Economist Taylor: Pawlenty target “makes a great deal of sense”

Fox News’ Chris Wallace drilled down on former Minnesota governor Tim Pawlenty’s financial plan on Sunday, and Wallace appeared intent on making the GOP presidential candidate back down. Pawlenty was having none of it and he said an influential economist found the plan’s growth targets “reasonable.”

John B. Taylor, professor of economics at Stanford University, did say that, and more, about Pawlenty’s plan.

Taylor wrote on his blog, Economics One, “Some skeptics have complained about the 5% national economic growth target put forth by former Minnesota Governor Tim Pawlenty in his speech this week about his economic plan. They say it can’t be done. But I think the goal makes a great deal of sense. It would focus policymakers like a laser beam on the great benefits that come from higher growth and on the pro-growth policies needed to achieve it. As with any goal, if you take it seriously, you’ll choose policies that work toward that goal and reject those that don’t.”

Taylor backed up his assessment with an explanation even Chris Wallace (or I, for that matter) could understand.

Legacy media’s vetting of Team Pawlenty’s plan stands in sharp contrast to the vetting of the Democrat agenda that propelled then Sen. Barack Obama to the White House in 2008. Part of the reason Pawlenty will be grilled is that he actually had the nerve to offer specifics rather than relying on the timeworn slogan of ‘hope and change.’

Taylor’s explanation can’t be truncated, but he offers details to support his assessment of Pawlenty’s plan.

Taylor concludes, “You can see how the types of pro-growth policies in the Pawlenty plan would work toward the goal by reducing spending growth enough to balance the budget without tax increases and thereby remove threats of a debt crisis; by lowering marginal tax rates to spur hiring and job growth; by scaling back unnecessary new regulations which impede private investment and higher productivity, and by restoring sound monetary policy to remove uncertainty about inflation or another financial crisis.”

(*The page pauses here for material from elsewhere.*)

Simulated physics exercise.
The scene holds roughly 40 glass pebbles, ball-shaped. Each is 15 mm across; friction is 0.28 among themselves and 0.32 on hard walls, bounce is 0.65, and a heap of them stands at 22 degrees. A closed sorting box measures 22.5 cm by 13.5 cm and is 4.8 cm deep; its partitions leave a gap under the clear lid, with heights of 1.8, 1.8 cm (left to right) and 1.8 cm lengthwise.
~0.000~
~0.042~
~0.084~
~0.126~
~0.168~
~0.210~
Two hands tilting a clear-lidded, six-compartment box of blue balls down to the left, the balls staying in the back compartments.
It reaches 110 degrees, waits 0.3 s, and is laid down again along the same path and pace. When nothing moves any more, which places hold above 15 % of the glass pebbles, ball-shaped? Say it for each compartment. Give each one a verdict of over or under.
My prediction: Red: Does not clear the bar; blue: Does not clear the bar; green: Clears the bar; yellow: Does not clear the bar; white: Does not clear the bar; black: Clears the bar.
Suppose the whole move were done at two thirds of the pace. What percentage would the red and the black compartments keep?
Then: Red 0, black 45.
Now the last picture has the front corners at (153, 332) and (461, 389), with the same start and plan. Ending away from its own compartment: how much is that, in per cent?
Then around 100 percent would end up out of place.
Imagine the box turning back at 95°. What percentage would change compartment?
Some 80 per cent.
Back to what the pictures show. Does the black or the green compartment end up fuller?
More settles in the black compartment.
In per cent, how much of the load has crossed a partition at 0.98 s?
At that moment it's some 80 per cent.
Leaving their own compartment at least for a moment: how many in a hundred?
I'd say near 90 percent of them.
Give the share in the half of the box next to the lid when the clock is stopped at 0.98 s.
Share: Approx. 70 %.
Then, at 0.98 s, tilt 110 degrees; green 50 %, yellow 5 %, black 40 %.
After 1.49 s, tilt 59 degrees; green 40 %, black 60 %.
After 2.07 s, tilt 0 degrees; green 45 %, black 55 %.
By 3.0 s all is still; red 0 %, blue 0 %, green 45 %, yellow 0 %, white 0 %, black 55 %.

I’d personally point out something I’ve observed in talking to numerous small business owners—“scaling back unnecessary new regulations which impede private investment and higher productivity.”

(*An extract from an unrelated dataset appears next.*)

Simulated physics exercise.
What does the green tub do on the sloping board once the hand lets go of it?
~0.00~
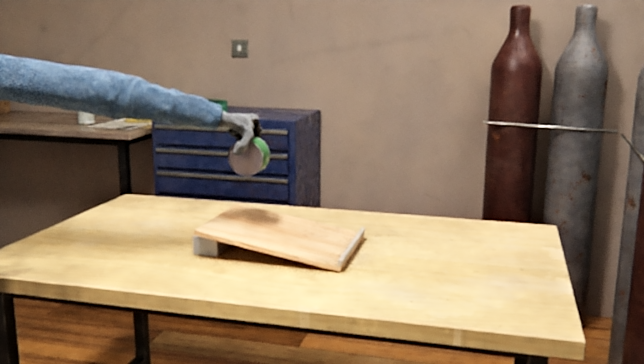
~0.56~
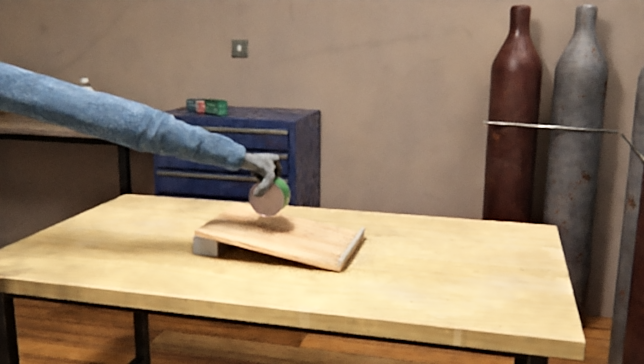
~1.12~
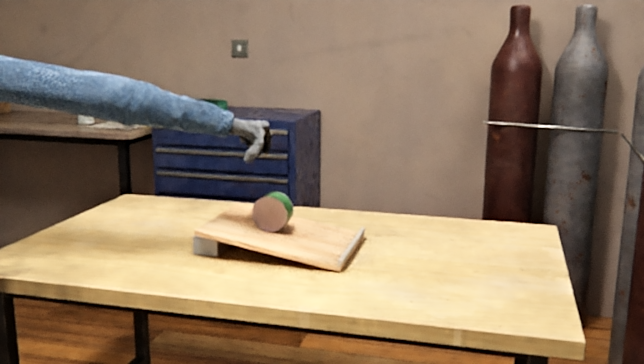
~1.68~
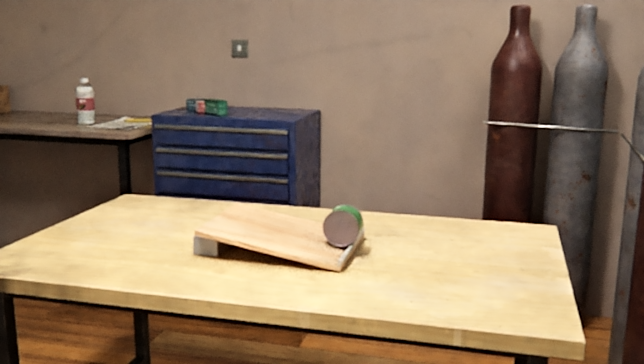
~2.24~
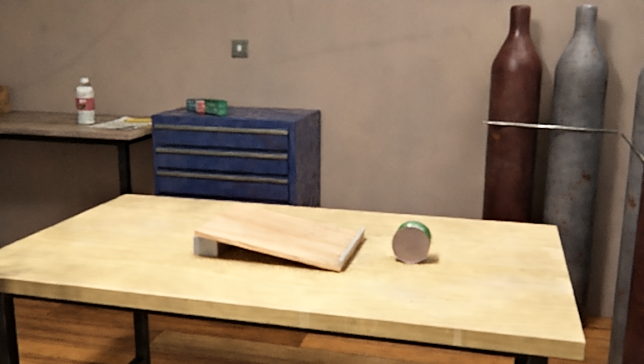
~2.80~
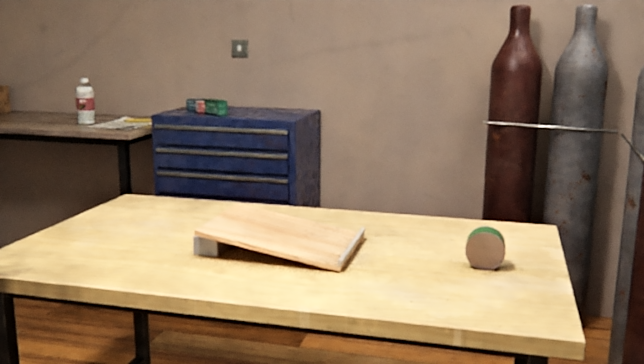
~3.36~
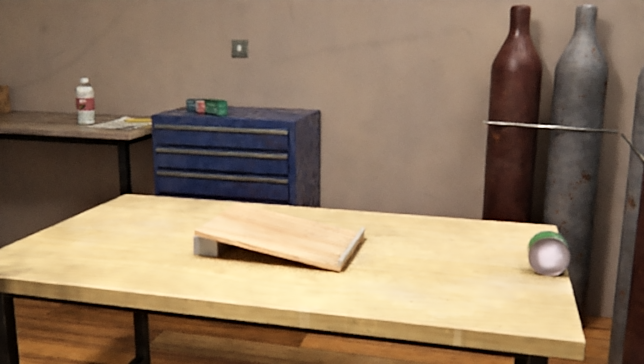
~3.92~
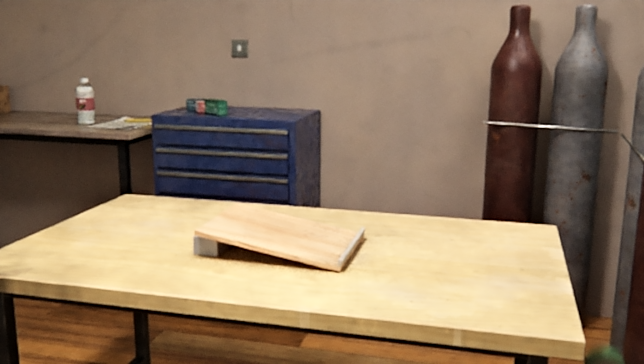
The green tub runs down the board, rolling to the right and off its lower end onto the tabletop.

The U.S. is competing against foreign countries who are only too glad to do away with any regulations that might impede private investment. What our country needs is to return to an era of robust production.

There’s another shocking figure in Taylor’s breakdown. Taylor wrote, “Currently the percentage of the working-age population (age 16 and over) that is actually working is very low at 58.4 percent.”

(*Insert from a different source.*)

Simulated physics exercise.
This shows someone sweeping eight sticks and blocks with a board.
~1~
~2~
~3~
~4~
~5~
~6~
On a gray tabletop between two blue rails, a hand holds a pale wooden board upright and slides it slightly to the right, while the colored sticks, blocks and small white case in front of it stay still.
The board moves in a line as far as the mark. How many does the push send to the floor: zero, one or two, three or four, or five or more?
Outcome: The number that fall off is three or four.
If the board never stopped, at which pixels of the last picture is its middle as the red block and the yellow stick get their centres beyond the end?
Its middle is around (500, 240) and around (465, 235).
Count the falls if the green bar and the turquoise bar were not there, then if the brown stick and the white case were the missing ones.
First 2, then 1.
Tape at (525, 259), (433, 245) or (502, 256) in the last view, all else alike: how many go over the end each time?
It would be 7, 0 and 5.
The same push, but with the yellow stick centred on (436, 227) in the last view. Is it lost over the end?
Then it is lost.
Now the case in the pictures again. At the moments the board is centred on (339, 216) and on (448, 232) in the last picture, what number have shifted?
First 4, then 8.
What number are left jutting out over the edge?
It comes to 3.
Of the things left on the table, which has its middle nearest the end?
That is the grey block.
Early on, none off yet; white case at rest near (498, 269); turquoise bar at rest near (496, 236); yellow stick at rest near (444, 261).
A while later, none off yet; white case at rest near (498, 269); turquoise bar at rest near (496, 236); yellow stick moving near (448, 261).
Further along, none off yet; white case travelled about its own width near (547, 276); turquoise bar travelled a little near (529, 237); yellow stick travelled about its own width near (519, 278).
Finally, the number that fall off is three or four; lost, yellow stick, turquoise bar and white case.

It’s too bad Wallace and his fellows in media can’t find the time to grill Obama about that figure.

The Register-Citizen (Conn.) had this to say about the Obama approach: “According to the Keynsian Creed, if the government during a downturn spends, say, $800 billion, the benefit to the economy will be as much as three times that figure. Sounds a bit like hocus-pocus, but the believers swear to it.”